Over the next year, Kore worked with me and with child services -- as well as her school and, unfortunately, the court. She went through shit that would make a lot of adults check themselves into a "quiet place" -- all the while expected to continue school and normal life (whatever that is). She KICKED ASS, as usual. Her fear-responses and sense of saftely in her daily surroundings gradually improved. She adjusted to school, even if she had a high rate of absence. She stopped sleeping in the closet. Then she stopped barring the door. Then she was down to one butter knife under her pillow. Then her mother got her to sleep without that, as well. Her mother is a real champion, as well. She just never quits.

I only saw Kore every once in a while, but I was her poor-woman's substitute for "counseling" during that time. I have not seen her for a couple of months, lately. Her family is seeing the agency less, and school is out. So I haven't seen her -- until today.

Her mom called and set an appointment for a play-time. She told me that Kore was doing really well -- that she had increased in confidence and had become a lot more active. I knew it was true when I saw her.

Kore's whole physicality had changed. She was assertive and funny in social interactions with people she did and did not know. She had taken up several sports, and had toned her body. More so -- she moved in it with real confidence. It made me really happy to see.

Not that the sexual abuse is "gone." It is a part of her forever. Like the telltale heart in Poe's gory story, it will always be beating underneath the floorboards. It is beautiful even as it is ghastly -- a spirit as well as a spectre. As bloody and depressing as it may seem, it beats "truth-truth." It endures.

Kore has harnessed this brutal power. Like Persephone, rising from the realm of death, she harnesses the heat to grow flowers.

I took Kore to the bird sanctuary and to the pool. When we were at the sanctuary, she spent a long time looking at the fledgling. There was a local artist there, making a pastel of Ladyhawke. She was very nice, and showed Kore "how to draw."

"Bless your heart, Honey," she said, in a soft, southern-earth-goddess sort of way, "you just draw. Just start with something you love, sweet-heart, and go from there. Never stop."

Kore looked at the lady like she was crazy - a look I have seen a time or two before. But I knew she was soaking up every word.

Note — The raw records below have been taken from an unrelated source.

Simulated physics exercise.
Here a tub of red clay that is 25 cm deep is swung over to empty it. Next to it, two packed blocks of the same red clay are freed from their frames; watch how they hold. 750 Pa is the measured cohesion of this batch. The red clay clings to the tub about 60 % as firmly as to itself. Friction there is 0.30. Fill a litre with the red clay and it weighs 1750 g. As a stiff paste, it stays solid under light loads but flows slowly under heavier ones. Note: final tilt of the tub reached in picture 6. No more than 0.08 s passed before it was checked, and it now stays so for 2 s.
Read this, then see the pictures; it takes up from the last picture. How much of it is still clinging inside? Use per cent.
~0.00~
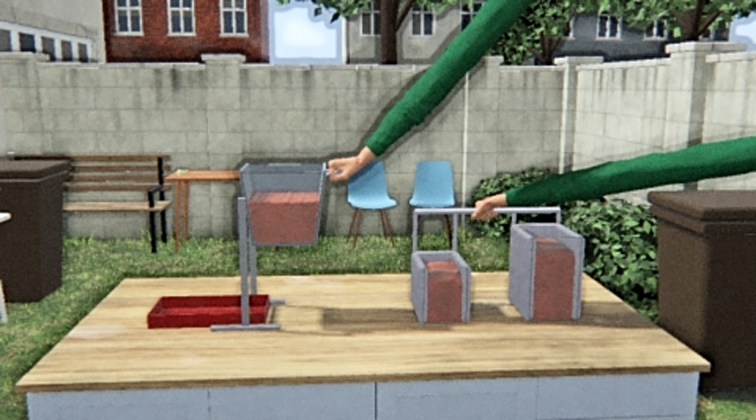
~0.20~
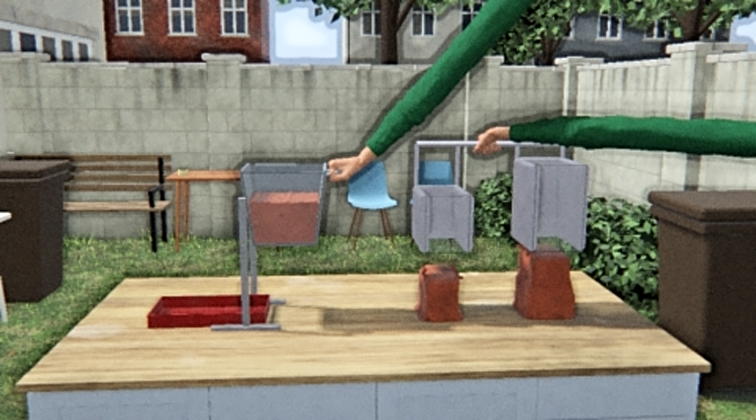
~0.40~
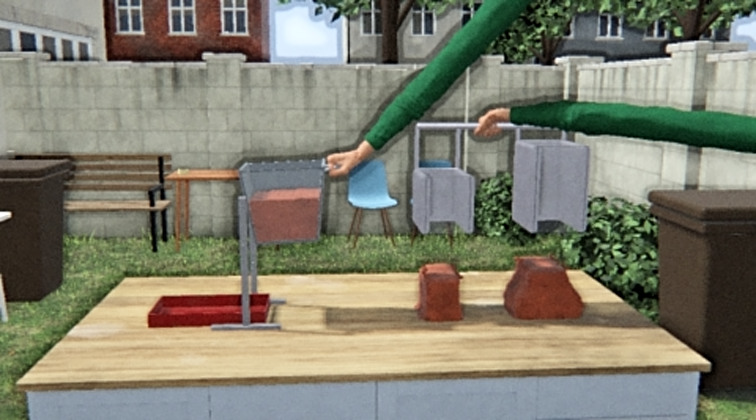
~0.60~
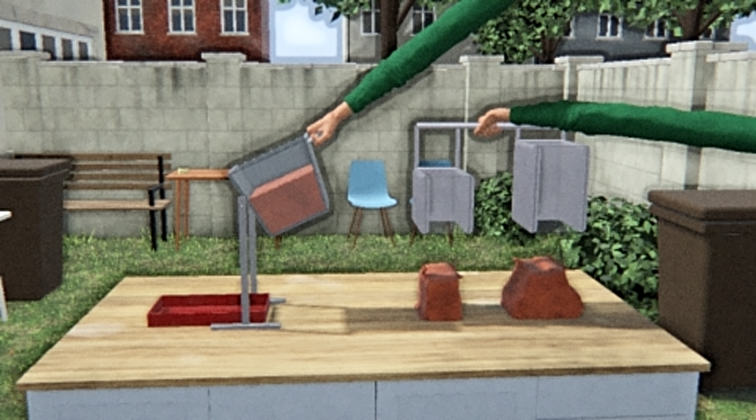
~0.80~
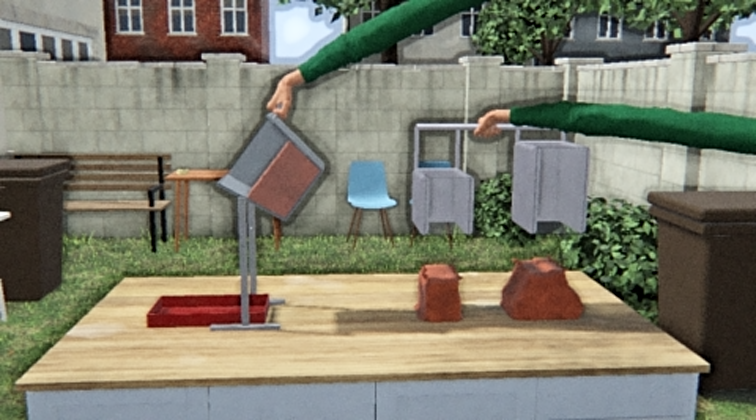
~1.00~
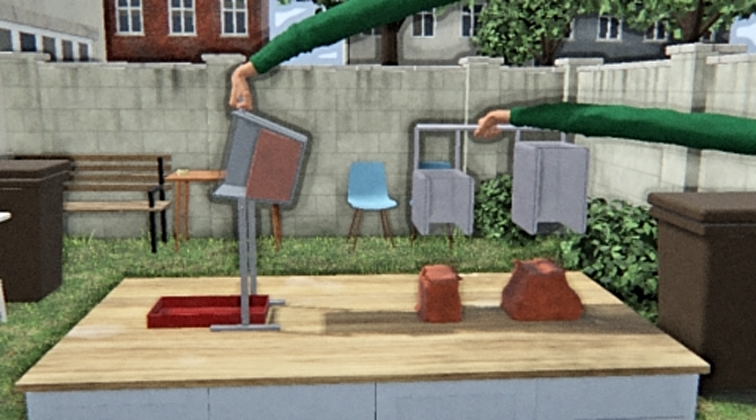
About 100 %.
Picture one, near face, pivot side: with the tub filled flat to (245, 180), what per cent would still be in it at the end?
100 %.
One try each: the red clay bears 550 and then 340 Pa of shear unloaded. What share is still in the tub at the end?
About 100 % first, about 90 % second.
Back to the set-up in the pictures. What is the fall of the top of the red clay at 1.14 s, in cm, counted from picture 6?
About 1 cm.
By 1.14 s, the tub is at 76 degrees and holds 100 %.
By 1.31 s, the tub is at 76 degrees and holds 100 %.
By 1.48 s, the tub is at 76 degrees and holds 100 %.
By 1.65 s, the tub is at 76 degrees and holds 100 %.
By 3.00 s, at the end, the tub is at 76 degrees and holds 100 %.
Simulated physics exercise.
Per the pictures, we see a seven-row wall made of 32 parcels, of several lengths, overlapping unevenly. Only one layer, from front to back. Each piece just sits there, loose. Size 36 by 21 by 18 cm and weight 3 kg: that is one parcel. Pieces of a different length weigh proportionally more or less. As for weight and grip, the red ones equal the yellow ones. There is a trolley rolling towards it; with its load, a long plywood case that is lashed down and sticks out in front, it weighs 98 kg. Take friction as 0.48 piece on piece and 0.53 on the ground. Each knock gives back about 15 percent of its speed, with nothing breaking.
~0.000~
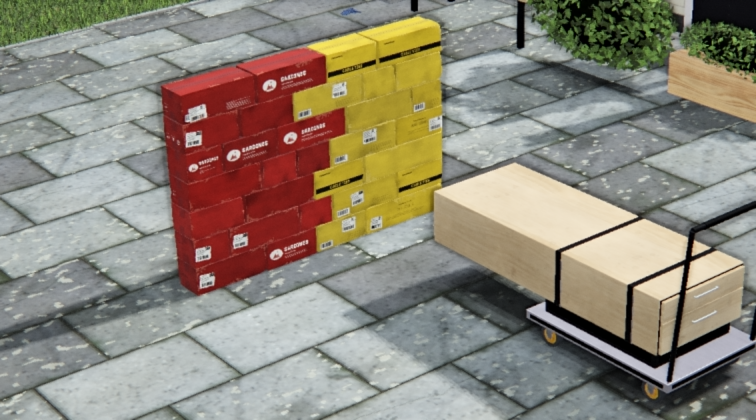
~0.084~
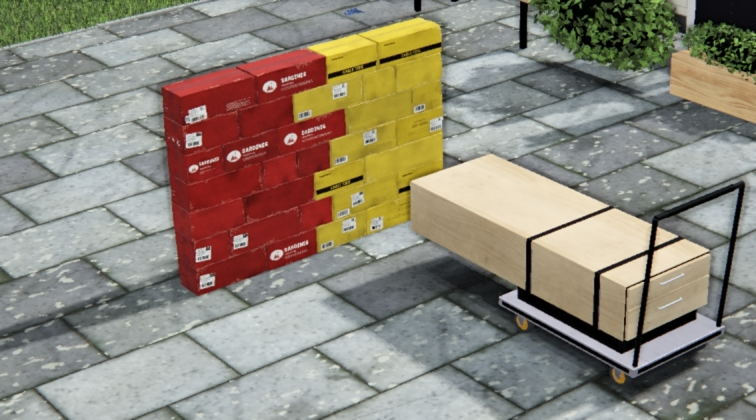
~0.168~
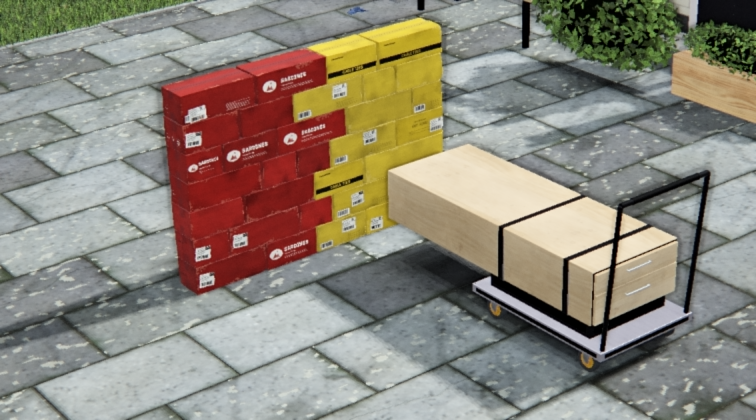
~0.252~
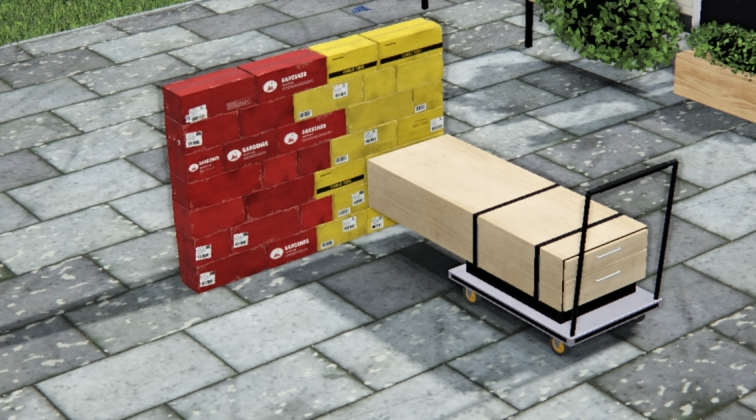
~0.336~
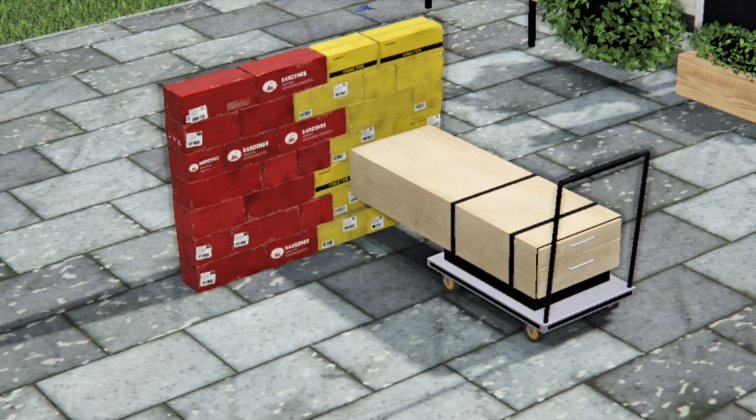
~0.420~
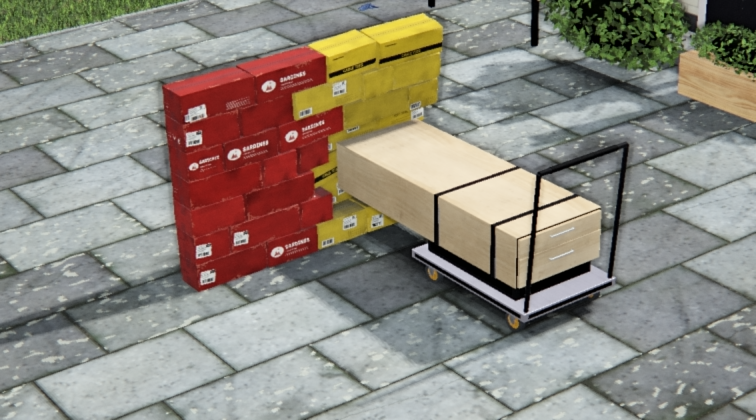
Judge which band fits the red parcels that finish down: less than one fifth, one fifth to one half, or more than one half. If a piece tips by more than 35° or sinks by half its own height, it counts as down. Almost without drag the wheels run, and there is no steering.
The band is less than one fifth.
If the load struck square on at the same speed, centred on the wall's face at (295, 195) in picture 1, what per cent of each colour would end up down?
For yellow it's 80 per cent, for red 90 per cent.
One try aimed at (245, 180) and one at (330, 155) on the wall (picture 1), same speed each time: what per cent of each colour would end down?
You'd get yellow at 10 followed by 80, and red at 70 followed by 60 percent.
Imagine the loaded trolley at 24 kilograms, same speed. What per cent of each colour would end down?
For yellow it's 90, for red it's 30 in a hundred.
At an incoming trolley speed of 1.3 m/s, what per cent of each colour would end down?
Down at the end: Yellow 90 per cent, red 30 per cent.
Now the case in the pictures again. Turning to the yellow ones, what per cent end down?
For yellow, it's 70%.
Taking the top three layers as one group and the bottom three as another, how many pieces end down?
Top: 5; bottom: 4.
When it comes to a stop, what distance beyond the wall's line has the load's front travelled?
I'd say around 155 cm, more or less.
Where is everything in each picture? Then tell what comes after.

Then she showed me how well she could swim. I sat in a deck chair and waved while she moved down the list - breaking every rule the pool had posted, and probably a few that they were frantically making post-boards of as we drove out of the parking lot. I and the "pool-moms" corrected her from time to time, of course. But she was not beating other children senseless with the noodles (like some of her peers were), or anything. She was just fearless. She dove. She did headstands. She somersaulted over and under the ropes. Her confidence was a symphony to someone who had once heard the screams.

When she came out of the shower room, she was wearing a black dance leotard with a pink ballerina skirt. Her confidence in the pool and in the outfit were amazing. Though still a fledgling -- gangly in her pinfeathers -- she rises out of Hell and brings the Dawn.

1 comment:

Gwen said...

Like the legend of Kore, this young girl has certainly been reborne. The story about her transformation is amazing, like a phoenix rising from the flames. You know exactly how to help because you know first hand how hard her life has been. You are a healer, my friend!!